Teatro Opera Astana2

La cultura “rimane”, generando autorevolezza e legami invisibili agli occhi dei competitori. Soprattutto crea rizomi, negli anni e a prescindere (direbbe Totò) da chi sembra, in quel momento, guidare le danze. La Cultura è strategica; il “resto”, è… “tattica” o, peggio, “piccoli opportunismi”. Inoltre, ripeto (sapendo ciò che dico), investire in cultura, costa molto, molto meno, che corrompere o farsi corrompere. Come i lettori di Leo Rugens sanno, chiamo questo approccio, “Intelligence culturale”.

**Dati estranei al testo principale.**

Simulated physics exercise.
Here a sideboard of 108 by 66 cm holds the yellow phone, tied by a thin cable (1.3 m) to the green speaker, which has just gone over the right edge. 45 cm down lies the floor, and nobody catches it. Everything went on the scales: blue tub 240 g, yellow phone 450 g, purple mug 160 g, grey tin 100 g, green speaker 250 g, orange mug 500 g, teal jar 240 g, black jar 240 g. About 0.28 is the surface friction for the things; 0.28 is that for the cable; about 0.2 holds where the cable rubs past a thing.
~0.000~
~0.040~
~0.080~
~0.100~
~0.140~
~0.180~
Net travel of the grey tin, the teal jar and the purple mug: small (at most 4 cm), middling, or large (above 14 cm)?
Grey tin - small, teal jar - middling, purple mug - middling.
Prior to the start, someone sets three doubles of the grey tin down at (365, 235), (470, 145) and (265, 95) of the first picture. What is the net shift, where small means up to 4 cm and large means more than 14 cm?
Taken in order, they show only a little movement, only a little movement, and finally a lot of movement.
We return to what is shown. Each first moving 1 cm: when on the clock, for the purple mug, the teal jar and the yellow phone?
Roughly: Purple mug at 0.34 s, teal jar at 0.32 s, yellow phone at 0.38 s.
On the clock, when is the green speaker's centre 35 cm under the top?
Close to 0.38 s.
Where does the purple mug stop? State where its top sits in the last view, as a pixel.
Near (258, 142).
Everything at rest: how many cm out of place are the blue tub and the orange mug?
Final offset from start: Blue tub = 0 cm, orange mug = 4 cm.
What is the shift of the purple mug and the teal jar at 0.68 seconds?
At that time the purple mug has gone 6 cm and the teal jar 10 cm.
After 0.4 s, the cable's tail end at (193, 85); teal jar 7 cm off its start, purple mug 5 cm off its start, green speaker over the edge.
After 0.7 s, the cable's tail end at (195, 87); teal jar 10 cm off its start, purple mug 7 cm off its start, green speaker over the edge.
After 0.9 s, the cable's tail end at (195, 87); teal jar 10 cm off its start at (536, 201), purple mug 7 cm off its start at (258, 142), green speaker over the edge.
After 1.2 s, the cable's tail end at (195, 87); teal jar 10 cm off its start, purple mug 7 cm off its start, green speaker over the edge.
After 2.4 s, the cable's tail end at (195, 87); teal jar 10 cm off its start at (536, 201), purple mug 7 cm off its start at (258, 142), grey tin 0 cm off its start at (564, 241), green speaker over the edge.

Quando Alberto Massari lo riterrà opportuno, “la rete” riceverà il racconto fedele e completo di come è andata questa vicenda “kazaka”, storia complessa ed emblematica nelle sue implicazioni umane e geo politiche. Passo dopo passo, sarà possibile, se l’autore del libro lo riterrà opportuno, rendere edotto il nostro pubblico e chi di dovere, su quale “tavolo” lui, da non giocatore, abbia “scommesso” e quali scenari abbia saputo prefigurare, dando per certo l’esito positivo di questa prima parte della vicenda. Nel “Grande Gioco” (e il “caso Ablyazov” appartiene di diritto a quel mondo) difficilmente si vince senza veri riferimenti culturali, anni di studio e addestramento sul campo.

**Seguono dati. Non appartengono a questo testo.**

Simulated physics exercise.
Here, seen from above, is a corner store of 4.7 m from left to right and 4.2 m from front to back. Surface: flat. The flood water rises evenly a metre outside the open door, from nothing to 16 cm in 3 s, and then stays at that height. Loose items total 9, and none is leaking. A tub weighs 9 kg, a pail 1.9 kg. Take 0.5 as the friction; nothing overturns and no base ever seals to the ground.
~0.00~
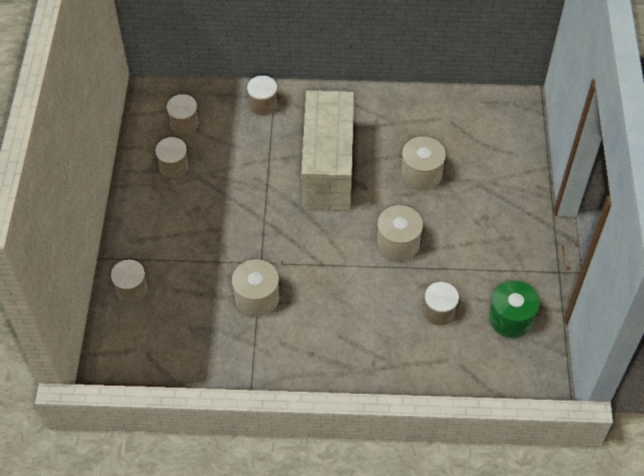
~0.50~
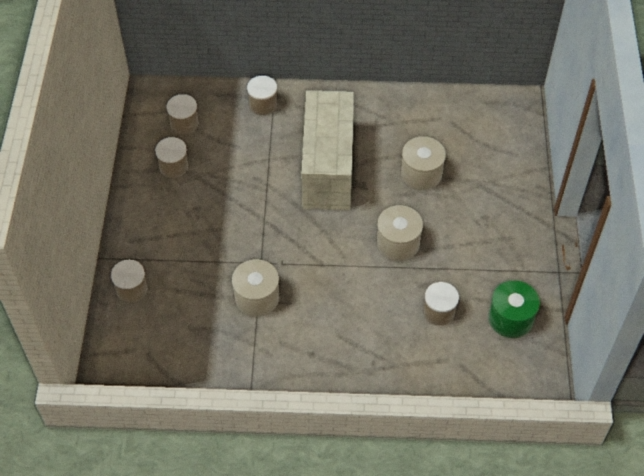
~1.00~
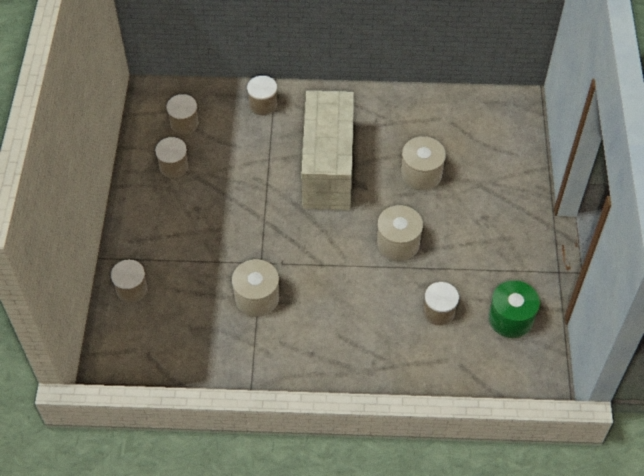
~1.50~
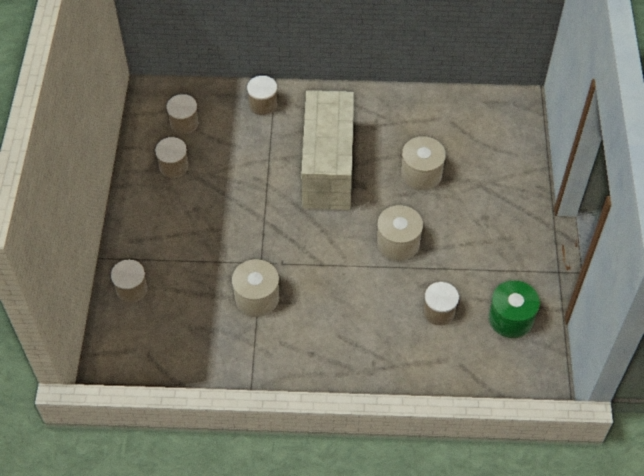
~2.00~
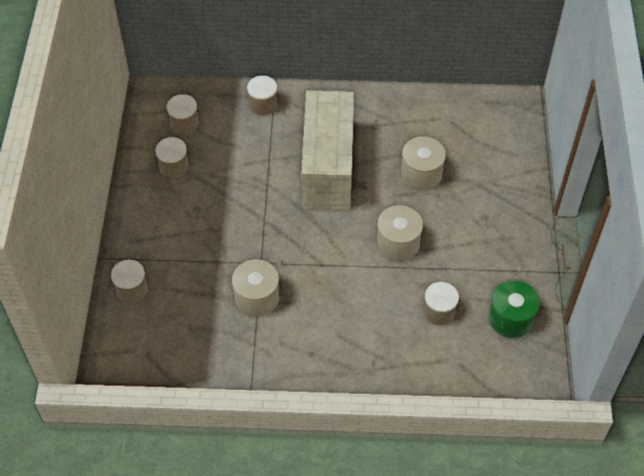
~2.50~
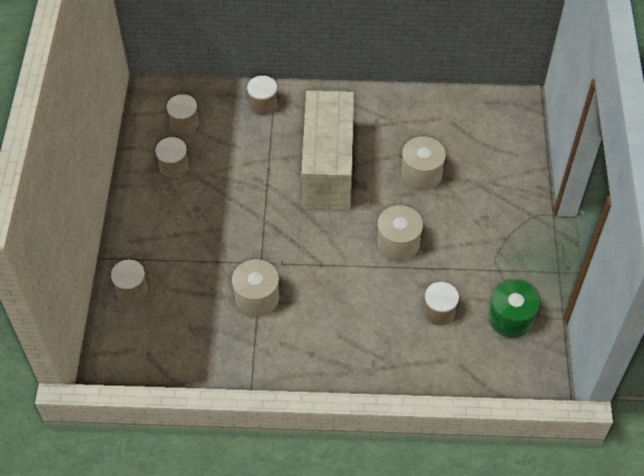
A green tub with a pale top sits at the lower right of a walled room with a brown, streaked floor, seen from high above by a still camera. Beige and white-topped round items stand scattered around a long pale block, near an open doorway on the right. Greenish water covers the ground outside, then a faint patch slips in through the doorway, while nothing inside shifts.
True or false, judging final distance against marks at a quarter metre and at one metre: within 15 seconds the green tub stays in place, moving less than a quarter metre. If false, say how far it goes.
False, a quarter metre to one metre.
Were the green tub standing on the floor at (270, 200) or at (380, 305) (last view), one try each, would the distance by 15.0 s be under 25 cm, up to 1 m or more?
Run 1 - short shift; run 2 - well off.
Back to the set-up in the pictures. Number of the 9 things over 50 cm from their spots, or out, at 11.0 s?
4.
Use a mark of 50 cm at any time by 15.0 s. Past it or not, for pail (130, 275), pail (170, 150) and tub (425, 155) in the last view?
Order as asked: Above, above, within.
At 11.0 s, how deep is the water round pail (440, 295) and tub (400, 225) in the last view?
First about 5 cm, second about 5 cm.
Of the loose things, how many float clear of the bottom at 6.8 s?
Just then, the number is 0.
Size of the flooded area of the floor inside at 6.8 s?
Roughly 14 m2 of it is wet.
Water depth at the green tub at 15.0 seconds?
Close to 6 centimetres.
After 3.5 s the green tub is near (516, 301), 0.0 m from its start, aground; 0 afloat.
After 6.8 s the green tub is near (495, 326), 0.4 m from its start, aground; 0 afloat.
After 11.0 s the green tub is near (496, 329), 0.4 m from its start, aground; 6 afloat.
After 15.0 s the green tub is near (499, 339), 0.5 m from its start, afloat; 8 afloat.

Dicevamo, “prima parte della vicenda”, perché la tesi di Alberto Massari, documentata dall’impianto narrativo dell’e-book e dalle date che solo l’amica rete rende certe, affronta anche un secondo aspetto della “storia”: la sorte di Ablyazov, marito della signora, che, vi faccio notare, ora, tutti, nei comunicati stampa chiamano “dissidente” e non più “delinquente” o “ladro di stato”. Alberto Massari ha sempre sostenuto che la vicenda non si dovesse ricondurre ad una banale “caccia al ladro”. Massari ha sempre sostenuto che ci si trovava di fronte ad uno dei più importanti episodi prodromi di una imminente trasformazione della scena geo politica, in Eurasia. E così è stato. La crisi in Ucraina, ad esempio, quando, con “mente ossequiosa”, le nostre autorità hanno deciso di servire  interessi di Paesi terzi (era il 31 maggio 2013!) espellendo la “signora”, non era prevedibile, da nessuno. Se non da chi era realmente addestrato a pre-vedere. Cioè da chi era (ed è) in possesso di una “macchina del tempo” che, unica nel suo genere, consentì e consente, in quei frangenti convulsi e drammatici, di andare nel futuro e, così facendo, scegliere le soluzioni più opportune per il “nostro” Paese. Cioè l’Italia. Gli “altri”, in quelle ore, non sappiamo per chi abbiano lavorato, coscientemente o manovrati come marionette. Viceversa, per chi abbia lavorato Massari, senza ombra alcuna, è certo.

Oreste Grani

Asino-Cattelan

P.S.

Quella sera di fine maggio, lo “stellone dell’Italia turrita”, ha protetto tutti, non facendo trovare in casa, il “giocatore di scacchi”, Ablyazov”. Così facendo, la Provvidenza (o chi per Lei), ha impedito che il “caso” fosse, seduta stante,  senza troppo clamore, dichiarato “chiuso”. Anzi, come, saggiamente, ha scritto Alberto Massari, non solo il “Shalabayeva: il caso non è chiuso” ma adesso, si apre il ragionamento di come si debba operare perché errori così gravi non vengano più “lasciati” commettere. Forse è arrivata la stagione in cui, qualcuno, in questo nostro Paese stanco, cominci a dire, al “politico” di turno: …”signor presidente, signor ministro, non ritengo opportuno che Lei agisca così o che si faccia questa scelta”.

Se, con l’arrivo del Gen. Alberto Manenti, si chiudesse la stagione di chi, per troppo tempo, ha semplicemente e ben spesato, “attaccato l’asino dove il padrone voleva”, l’Italia potrebbe, passo dopo passo, ritrovare sovranità e benessere per la sua gente. Comunque, signor generale, auguri di buon lavoro.